For the planets and moons, we do not have to do this constantly; we know enough about them to know where they will be for quite a long time. But when it comes to smaller bodies such as asteroids, it is important to understand their precise orbits. This is doubly important for near-Earth objects, those asteroids and comets that come very close to our planet – because they might hit us.
These (relatively) small space rocks tend to be very dark. This size and color combination is not great for finding them, but this has not deterred astronomers. Using radio, infrared, and optical telescopes, over the last 25 years, 90 percent of planet-killer (larger than 1 kilometer) asteroids have been discovered.
But it is not just about finding them. Repeating observations is important because it allows us to understand and refine the orbits of those bodies, and work out where they have been and where they are going to be. An exciting recent development in this area is the use of radar technology, which allows for a greater precision of the orbital parameters.
Our Place Among The Stars
Radar would work at most to the orbit of Saturn – but we want to know our place in the Milky Way. The first approach is to work out the distance of stars using the parallax method, bringing some trigonometry to astronomy. Trigonometry is the study of the function of angles. You have your sine, cosine, and tangent.
This comes in useful in astronomy when you realize that you can create nice little triangles by working out how a star changes its apparent position in the sky as our planet moves around the Sun. The angles in question are very small, but with precise enough measurements, we can measure the distance of so many stars.

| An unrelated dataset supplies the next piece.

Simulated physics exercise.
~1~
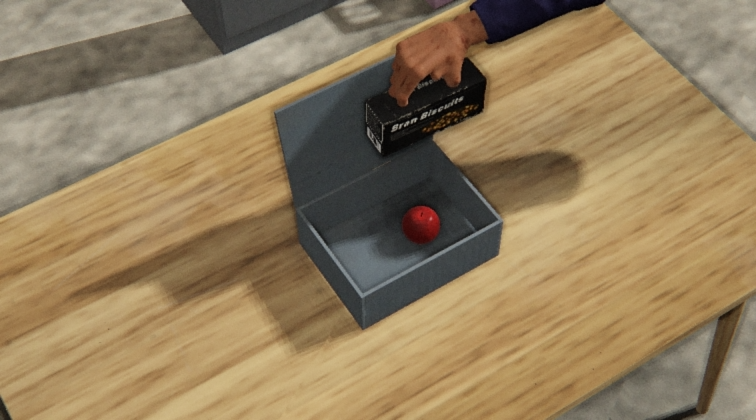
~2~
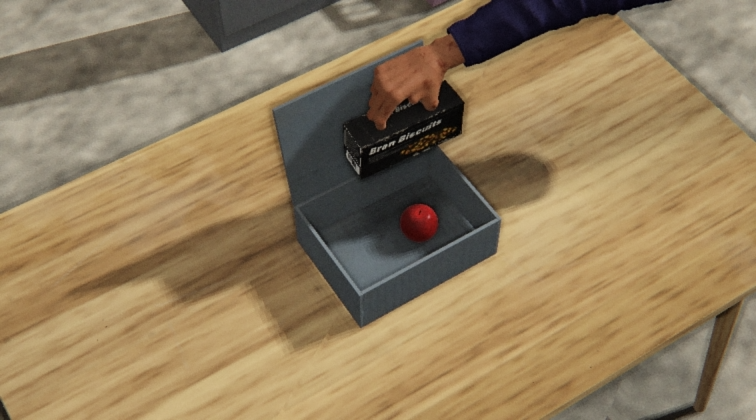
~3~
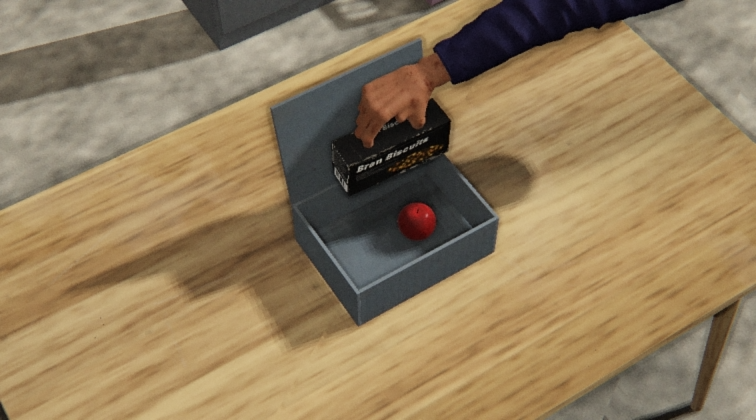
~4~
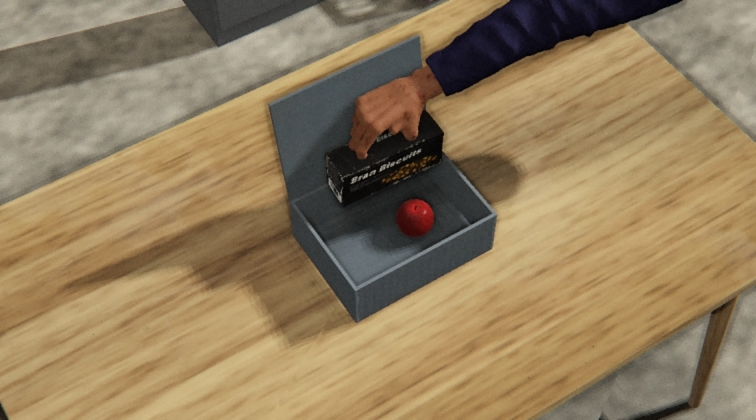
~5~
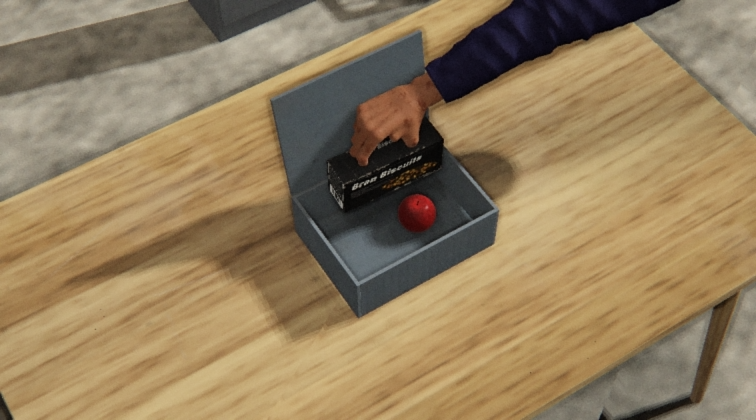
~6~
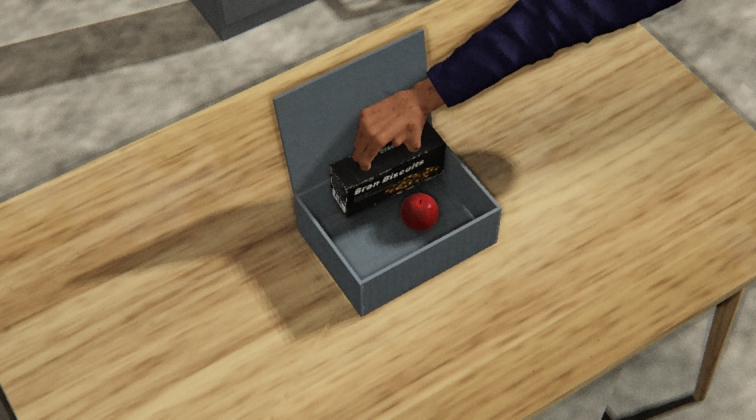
At first, a hand holds a black carton of biscuits above an open gray case with a red apple inside, on a wooden table. The hand moves the carton left and lowers it toward the back of the case. It then enters the case behind the apple, the hand still gripping it.
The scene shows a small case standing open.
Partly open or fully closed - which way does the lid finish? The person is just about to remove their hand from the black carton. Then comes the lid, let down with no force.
Fully closed.
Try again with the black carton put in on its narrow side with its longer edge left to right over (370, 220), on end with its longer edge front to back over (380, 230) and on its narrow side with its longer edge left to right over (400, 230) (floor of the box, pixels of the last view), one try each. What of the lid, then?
Okay, so first it closes properly, then it doesn't close, and last it closes properly.
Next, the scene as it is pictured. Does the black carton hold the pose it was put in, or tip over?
As it turns out, the black carton keeps its original angle.
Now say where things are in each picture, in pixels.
In the first frame, still above its spot; black carton (425, 106); red apple (421, 225).
In the second frame, still above its spot; black carton (404, 129); red apple (419, 223).
In the third frame, still above its spot; black carton (391, 147); red apple (417, 222).
In the fourth frame, still above its spot; black carton (385, 158); red apple (415, 218).
In the fifth frame, still above its spot; black carton (385, 164); red apple (417, 213).
In the sixth frame, put in, still held; black carton (388, 169); red apple (420, 212).
Then, 0.90 s on from there, lid starting down; black carton shifted a little near (392, 188); red apple shifted a little.
Then, 1.60 s on from there, lid 58° above the rim; black carton shifted a little near (392, 188); red apple shifted a little.
Then, 2.00 s on from there, lid 22° above the rim; black carton shifted a little near (392, 188); red apple shifted about its own width.
In the end, lid shut; moved from the start, red apple and black carton. At the end, from the last picture's camera, black carton near (392, 188).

And no instrument is more precise for this job than the Gaia spacecraft. This European Space Agency mission has created the most precise map of the Milky Way, working out the position and motion of over a billion stars, but also exoplanets, comets, and asteroids in the Solar System, and even a few black holes.

The Shape Of The Universe
But what about the wider cosmos? For a long time, we were only aware of our own galaxy. We had no way to measure things further afield (the parallax method is only as good as our precision). It was thanks to astronomer Henrietta Swan Leavitt that suddenly the universe was opened up to us. Her work shows that certain stars called Cepheid variables have a specific relationship between their period of variability and their intrinsic luminosity.

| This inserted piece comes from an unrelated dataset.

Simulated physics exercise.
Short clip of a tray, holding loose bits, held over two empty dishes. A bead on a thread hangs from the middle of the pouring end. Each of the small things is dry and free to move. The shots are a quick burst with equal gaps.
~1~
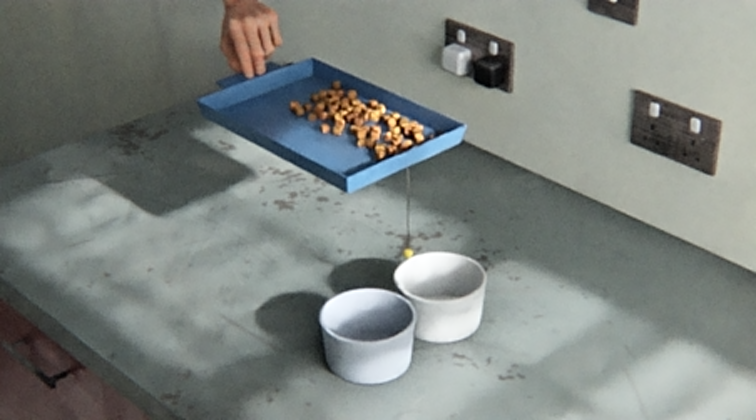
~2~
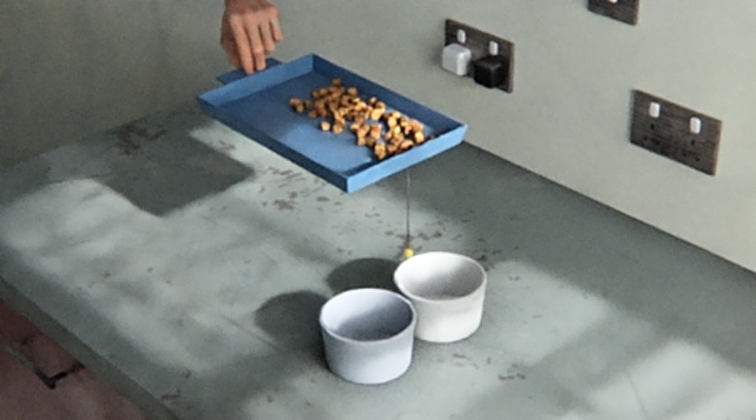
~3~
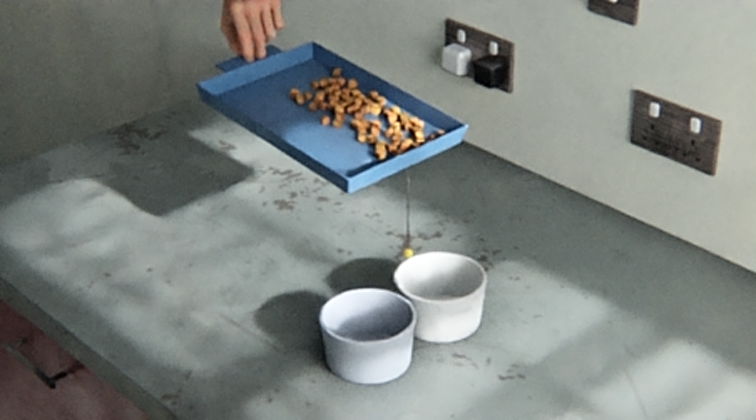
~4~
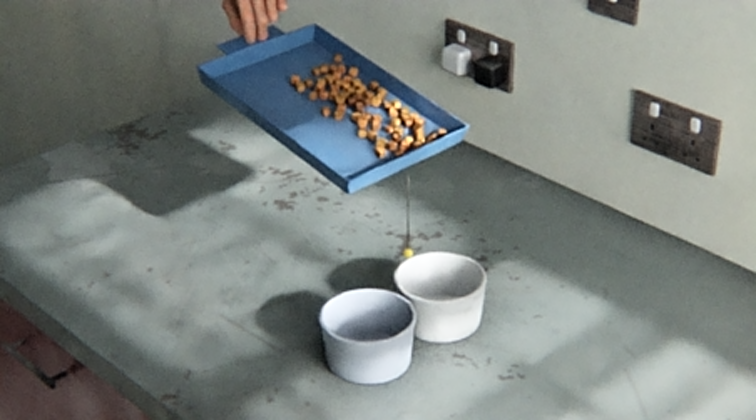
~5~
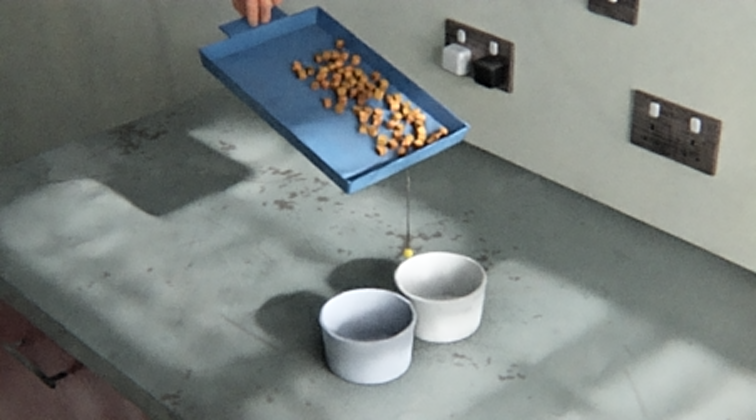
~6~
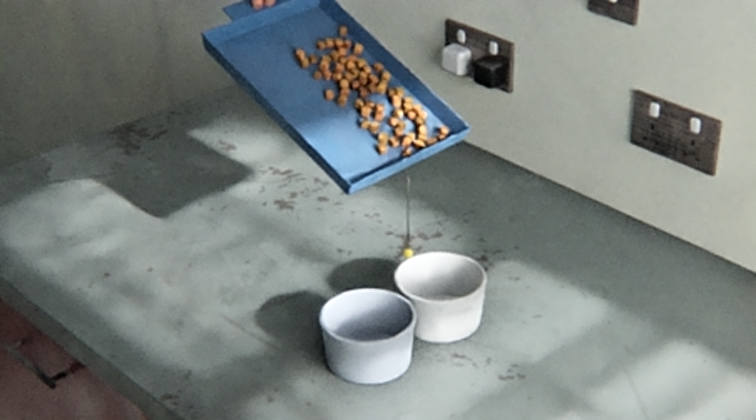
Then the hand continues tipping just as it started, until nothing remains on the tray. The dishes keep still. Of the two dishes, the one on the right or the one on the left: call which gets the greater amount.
I call it for the one on the right.
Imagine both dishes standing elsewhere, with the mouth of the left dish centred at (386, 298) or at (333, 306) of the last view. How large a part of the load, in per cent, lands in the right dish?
20 % and 10 %.
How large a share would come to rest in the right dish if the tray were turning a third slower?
It would be some 40 in a hundred.
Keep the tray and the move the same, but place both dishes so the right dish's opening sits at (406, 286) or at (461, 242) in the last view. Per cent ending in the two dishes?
The first comes to 50 percent and the second to 20 percent.
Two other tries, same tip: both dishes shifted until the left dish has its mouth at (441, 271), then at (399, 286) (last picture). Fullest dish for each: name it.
Results - the dish on the left side first, the dish on the left side second.
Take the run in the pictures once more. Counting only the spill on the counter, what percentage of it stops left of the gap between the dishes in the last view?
Near 0 in a hundred.
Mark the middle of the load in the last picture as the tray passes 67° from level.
Check around (420, 137) in the last picture.
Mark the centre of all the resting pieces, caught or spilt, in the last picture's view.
Somewhere around (452, 324) in the last picture.
Soon, tray tipped steeply; all on the tray.
A while on, tray tipped past a quarter turn; nearly all on the tray; a stray few outside both; a small part in the air.
Towards the end, tray tipped past a quarter turn; a small part in the left dish; about half in the right dish; about a third outside both.
Finally, tray tipped past a quarter turn; a small part in the left dish; about half in the right dish; about a third outside both.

If you know how luminous an object is and you measure the apparent brightness here after the light has traveled such a long distance, you can work out that distance. This is the principle of the standard candles. By measuring the period of Cepheid variables, there was finally a way to measure extragalactic distances.
Not that astronomers knew there was something out there until Edwin Hubble found Cepheid variables in several “nebulae”, including Andromeda, and realized that they couldn’t be in the Milky Way.